Suttles confirmed that Big Brothers gets monthly statements and copies of canceled checks from Central Bank and Fifth-Third Bank, where it keeps its accounts. Outside accountants reconcile the checks every month, he said. But it's not clear why nobody within Big Brothers spotted checks written for no legitimate reason to unknown names, or the draining of accounts, he said.

Although the agency does have insurance against embezzlement, its coverage limit is $20,000, with a $1,000 deductible, so it's not much use, Suttles said.

Board members said they noticed Big Brothers' funds were dropping in the financial statements provided to them by accountants, but they did not realize why.

"Anytime you have a discovery like this, the first thing you do is question what you could have done differently," said board member David Fraley, a manager at Ashland Inc. who joined the board this past summer.

Board members have formed a "recovery team," which has met every day since the theft was uncovered, Fraley said.

"There will be provisions put in place. Every effort will be made to keep this from happening again," Fraley said. "Someone stole from us. Shame on us that we missed it. I don't know how we couldn't have caught it."
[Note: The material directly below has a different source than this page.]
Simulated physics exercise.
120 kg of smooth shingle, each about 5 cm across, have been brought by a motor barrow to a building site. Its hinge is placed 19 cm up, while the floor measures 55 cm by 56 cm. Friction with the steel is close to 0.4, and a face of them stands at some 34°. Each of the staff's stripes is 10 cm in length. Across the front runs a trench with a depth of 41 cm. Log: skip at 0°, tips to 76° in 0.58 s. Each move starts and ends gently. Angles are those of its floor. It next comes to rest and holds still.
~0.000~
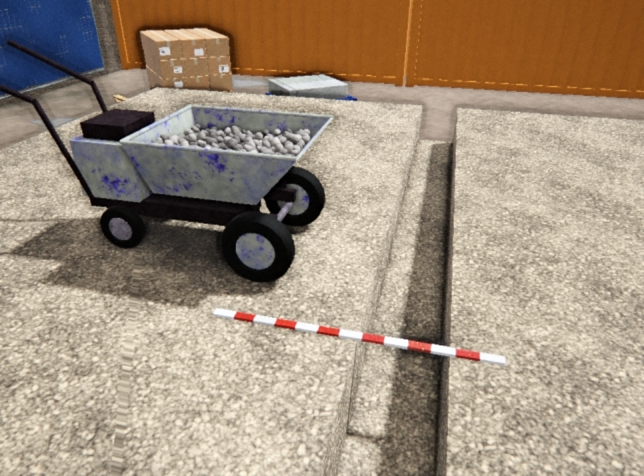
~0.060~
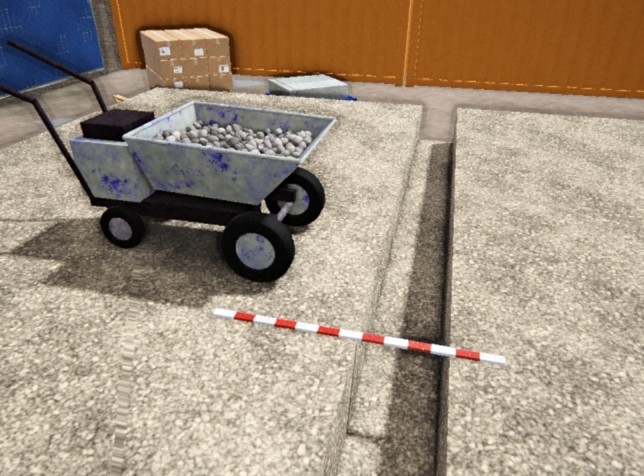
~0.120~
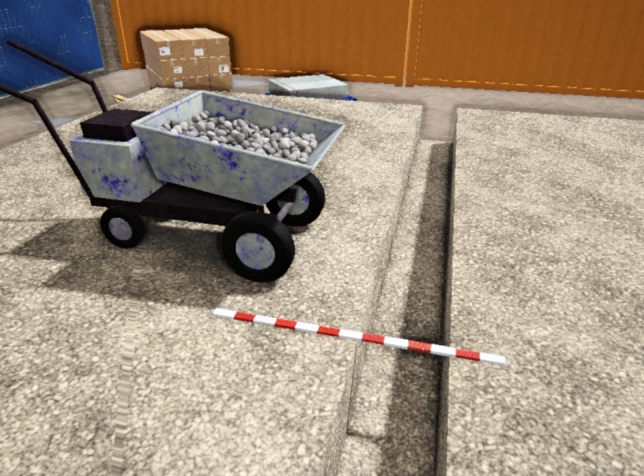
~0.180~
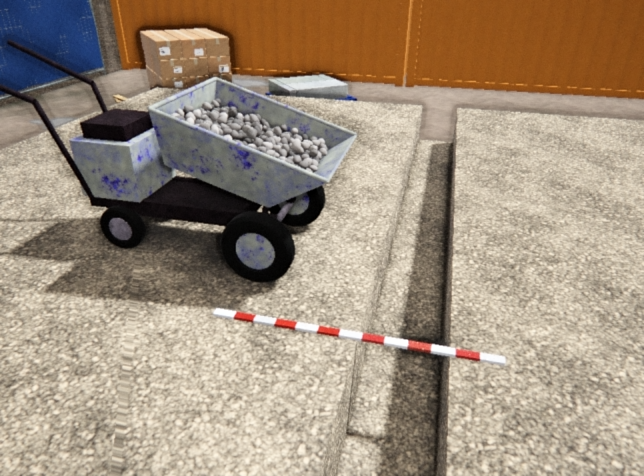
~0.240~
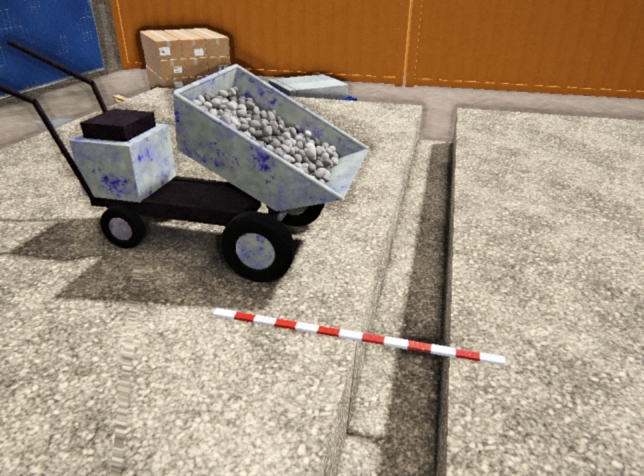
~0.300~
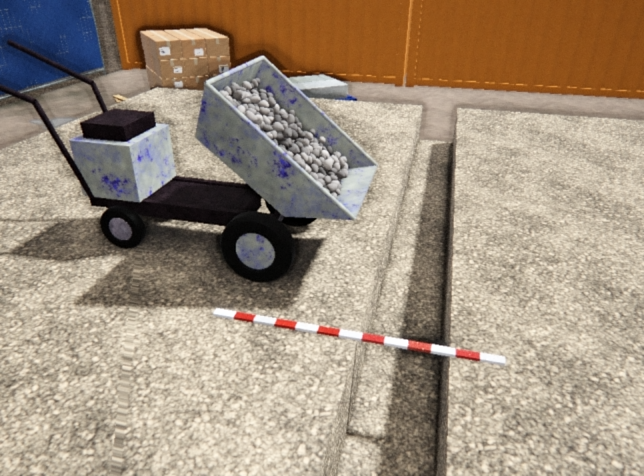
The speckled grey skip of a motor barrow, loaded with rounded grey stones, sits level on its wheeled frame beside a red-and-white striped staff and a trench. It begins tilting gently to the right, then its rear end rises steadily until the skip slopes steeply, stones still inside.
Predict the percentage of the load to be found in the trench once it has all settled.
Roughly 96 percent of the load ends up there.
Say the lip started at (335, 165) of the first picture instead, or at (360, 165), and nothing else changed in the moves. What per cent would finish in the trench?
Around 60% for the first place and 35% for the second.
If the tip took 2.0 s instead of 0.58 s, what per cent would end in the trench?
Roughly 100% would finish there.
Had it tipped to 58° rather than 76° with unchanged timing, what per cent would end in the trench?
Then about 90 per cent.
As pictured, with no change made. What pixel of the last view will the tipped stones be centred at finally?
The stones end up centred near (415, 320).
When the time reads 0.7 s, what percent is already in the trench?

After Central Bank warned Big Brothers about the alleged forged checks, the FBI was notified, and federal agents came to the office the next day to interview Wilson, said Hatfield, the board president.

Wilson admitted her involvement, resigned and was escorted from the building, Suttles said.

"She told us the money was all gone," Hatfield said.

The FBI has not returned calls seeking comment in the case. The U.S. attorney's office in Lexington declined to comment.

Now, Big Brothers' attention turns to its survival, Suttles said.

An emergency fund for donations is being set up at Central Bank. At a news conference Tuesday at its office off Newtown Pike, Suttles and Hatfield said the agency may not be able to meet its payroll in the weeks ahead. Its staff works with young people in 14 counties across Central Kentucky, they said.

"We're going to fight to keep them employed," Suttles said.

Fraley, the board member, urged the public to think about the children served by Big Brothers.

"Eleven hundred kids are at risk," Fraley said. "They not only robbed the organization, they robbed from the community, they robbed from kids, and that's inexcusable."